Pristine, sparkly white, deserted, reef protected, lazy wave lapped, benign breeze kissed,  palm fringed beaches  are the plus ultra of beaches, in my humble and totally correct opinion. There are plenty of other not so ultra kinds, though. That’s what makes the above beach so sought after. Black sand (sort of cool, actually), filthy sand, just plain filthy, rocky, muddy, shelly, gravely,  hidden by jungle, at the bottom of a cliff (that’s where the secret treasure, magic, world domination laboratory caves are located), washed by freezing ass cold water, big lake beaches, small lake beaches (Those are the ones where the mutant piranhas, alligators, worms, and generally nasty creatures show up), and even river and stream beaches.  But, you have to take your beach where you can get it.

The water makes the beach. Besides the fact that without water it wouldn’t be a beach, it’d be a pile of sand, rocks, or mud, you’d be cussing at as you slogged through it to reach an amusement park or some other artificial amusement. It’s that shhuuuuuu – hiissss relentless rhythm (heartbeat) of the sea that really draws us attuned by millions of years of evolution as we are to our species’ birthplace, no matter those other people say it was 6189 years ago (give or take) on one of Big G’s good (this being a debatable point Clean Earth-wise)  days. 

The beach as homecoming. I can dig it. I once spent a couple weeks on a mostly deserted Mexican beach camped in a makeshift tent against some rocks. I was home for those weeks and leaving was like moving to a new town where you knew nobody and nothing and hadn’t a clue how it would turn out, leaving the familiar. If the sharks visible in the breaking waves had been friendly, and I hadn’t run out of food, I’d have stayed longer. Beach. Water. Home.

Ideas

What if you were living Hermit fashion at a mostly deserted beach, camped up at the edge among the jungle, trees, rocks. You’re enjoying the starry night when three men drag a fourth to low tide water’s edge, dig a hole, put him in it, and walk away. You’re at the beach for a reason, don’t want to get involved. That woman/man you want to forget but know you never will, hurt you so bad you don’t care  what people do to each other. It’s none of your concern….

Until they scream for help. It’s easy to do nothing when it’s just a dark bump in sand. Not so easy when they cry for help. What do you do? Ignore the cries? It’s a bird, it will soon stop. But will the guilt built up and in a few days you have to go after the men responsible?   Try to save them? Maybe you do, but you’re too late. Amazingly,  in that short time you connected with someone. Something  you thought would never happen again. Now it’s anger that forces you to go after the murderers.    Save the woman? Take her to your camp, but you will not connect just to be broken again. A day, maybe two and she has to go.  But she breaks through,  and tells her story and now you have to find the bad guys. Unless,  the bad guys come back and find you and it’s time to run for your life and love. How it turns out is up to you, together.

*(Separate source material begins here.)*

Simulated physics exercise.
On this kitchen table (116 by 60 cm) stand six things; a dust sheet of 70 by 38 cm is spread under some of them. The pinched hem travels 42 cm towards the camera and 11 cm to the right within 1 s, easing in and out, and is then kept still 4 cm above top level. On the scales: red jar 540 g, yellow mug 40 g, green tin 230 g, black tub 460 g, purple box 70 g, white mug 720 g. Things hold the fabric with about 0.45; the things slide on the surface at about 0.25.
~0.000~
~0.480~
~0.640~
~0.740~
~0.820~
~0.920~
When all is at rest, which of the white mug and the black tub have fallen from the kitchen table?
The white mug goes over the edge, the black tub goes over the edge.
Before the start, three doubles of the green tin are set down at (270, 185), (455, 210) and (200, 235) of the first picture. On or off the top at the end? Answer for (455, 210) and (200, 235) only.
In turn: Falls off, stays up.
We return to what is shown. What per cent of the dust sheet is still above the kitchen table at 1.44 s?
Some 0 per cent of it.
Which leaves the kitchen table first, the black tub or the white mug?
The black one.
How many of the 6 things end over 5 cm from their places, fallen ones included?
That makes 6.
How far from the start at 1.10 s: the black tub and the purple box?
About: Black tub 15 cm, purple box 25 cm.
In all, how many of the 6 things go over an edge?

What if you and your crew were stranded on an alien beach on an alien planet? What wonders, dangers,  and adventures might you experience?

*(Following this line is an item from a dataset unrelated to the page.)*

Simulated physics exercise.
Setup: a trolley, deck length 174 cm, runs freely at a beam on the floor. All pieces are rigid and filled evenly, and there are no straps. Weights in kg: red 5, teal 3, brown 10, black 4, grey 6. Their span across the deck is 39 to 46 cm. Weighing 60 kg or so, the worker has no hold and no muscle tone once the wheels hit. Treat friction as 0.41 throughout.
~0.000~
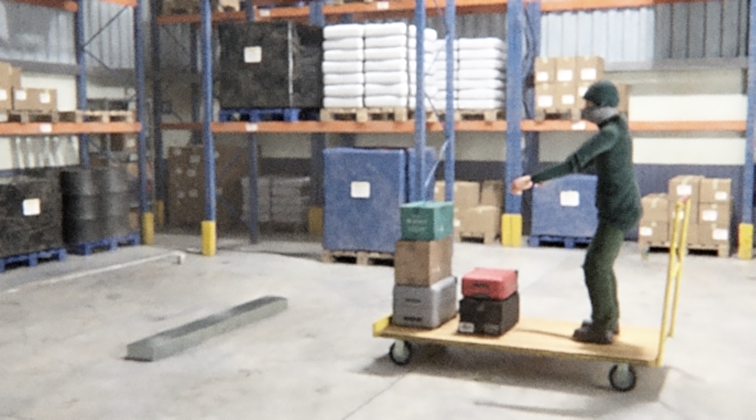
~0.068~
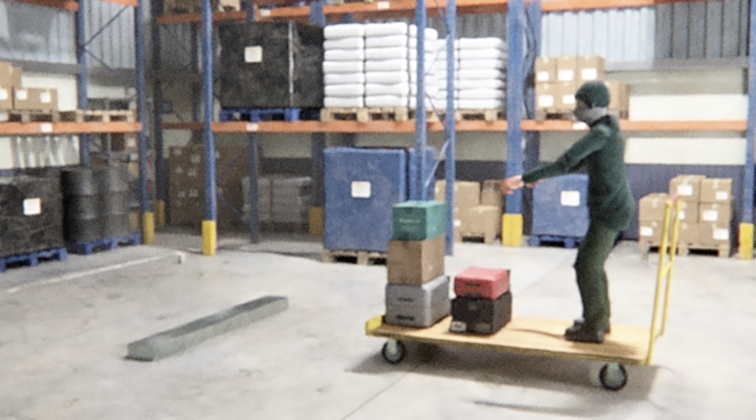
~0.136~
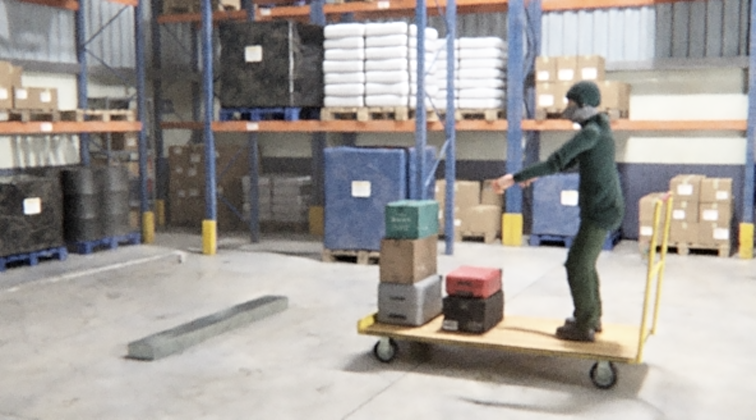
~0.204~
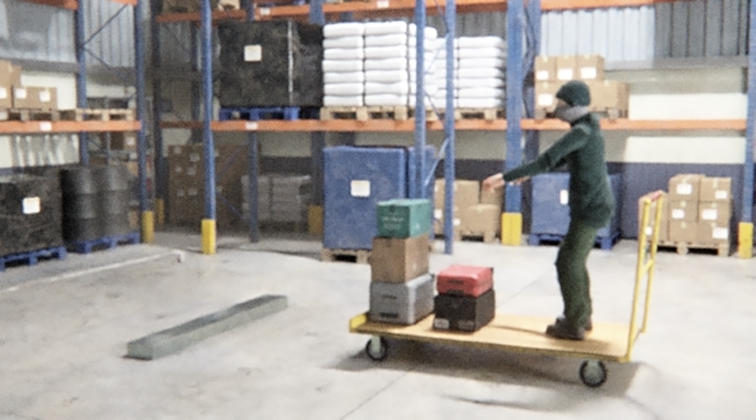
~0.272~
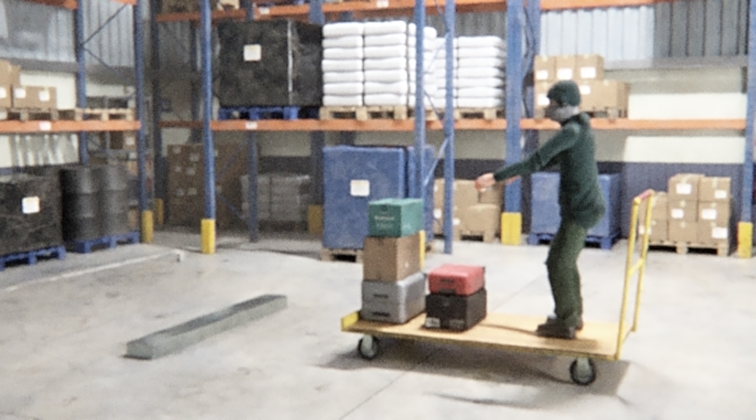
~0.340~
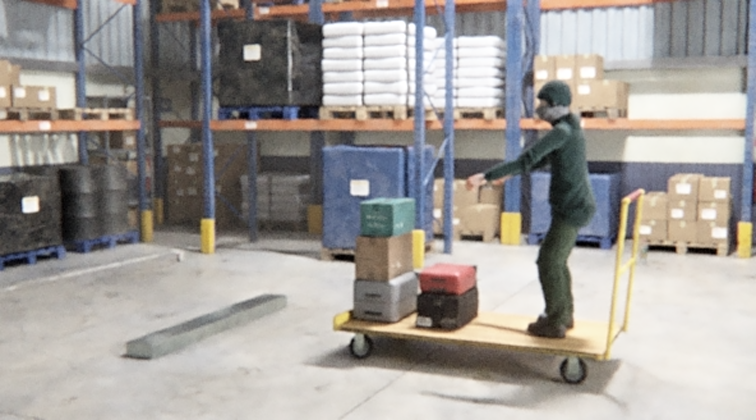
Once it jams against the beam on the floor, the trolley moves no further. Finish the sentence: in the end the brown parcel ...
In the end the brown parcel is left on the deck.
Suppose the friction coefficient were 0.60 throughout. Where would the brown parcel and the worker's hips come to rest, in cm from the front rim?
Then the brown one stays 20 cm short of the rim and the hips end 120 cm back from it.
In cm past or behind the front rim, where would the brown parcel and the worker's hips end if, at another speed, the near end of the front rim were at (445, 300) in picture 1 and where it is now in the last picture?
Brown: 50 cm past; hips: 110 cm behind.
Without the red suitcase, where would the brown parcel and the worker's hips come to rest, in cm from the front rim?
Then: Brown 10 cm behind; hips 120 cm behind.
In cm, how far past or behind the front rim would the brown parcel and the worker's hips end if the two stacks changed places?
Brown 50 behind, hips 120 behind.
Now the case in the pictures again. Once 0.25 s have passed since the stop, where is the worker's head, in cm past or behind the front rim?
About 110 cm behind the front rim.
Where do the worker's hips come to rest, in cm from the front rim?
Some 120 cm behind it.
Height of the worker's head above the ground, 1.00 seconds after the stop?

What if you were shipwrecked on a lonely beach and when you woke up FRIDAY was watching you. He’s maybe not quite human, a little shabby, a bit geeky, casual, helpful. He warns you to not try to leave the beach into the jungle/trees. You do try, of course, and that’s when you find out Friday is the Guardian and will kill you to stop you from entering the jungle that he readily admits will lead you to safety. How do you save yourself,  especially as Friday is so darn friendly?

What if you took a backpack and walked some of the worlds longest beaches?  Cox’s Bazar in Bangladesh is supposedly the longest “natural” and beach at about a 120 K, or 150 miles, depending on who you ask. Don’t ask the people around Praiado Cassino in Brazil. Their beach is 156 miles with, they say, a longer one next to it. But there are others. 90-100 miles of beach should make for a good walk. I’d choose that beach with the lions they showed in the Spencer Tracy film “The Old Man and The Sea.” If you know where that is, let me know.

Summer’s coming. Grab your towel, sunblock, shark/monster repellant and hit the beach, running.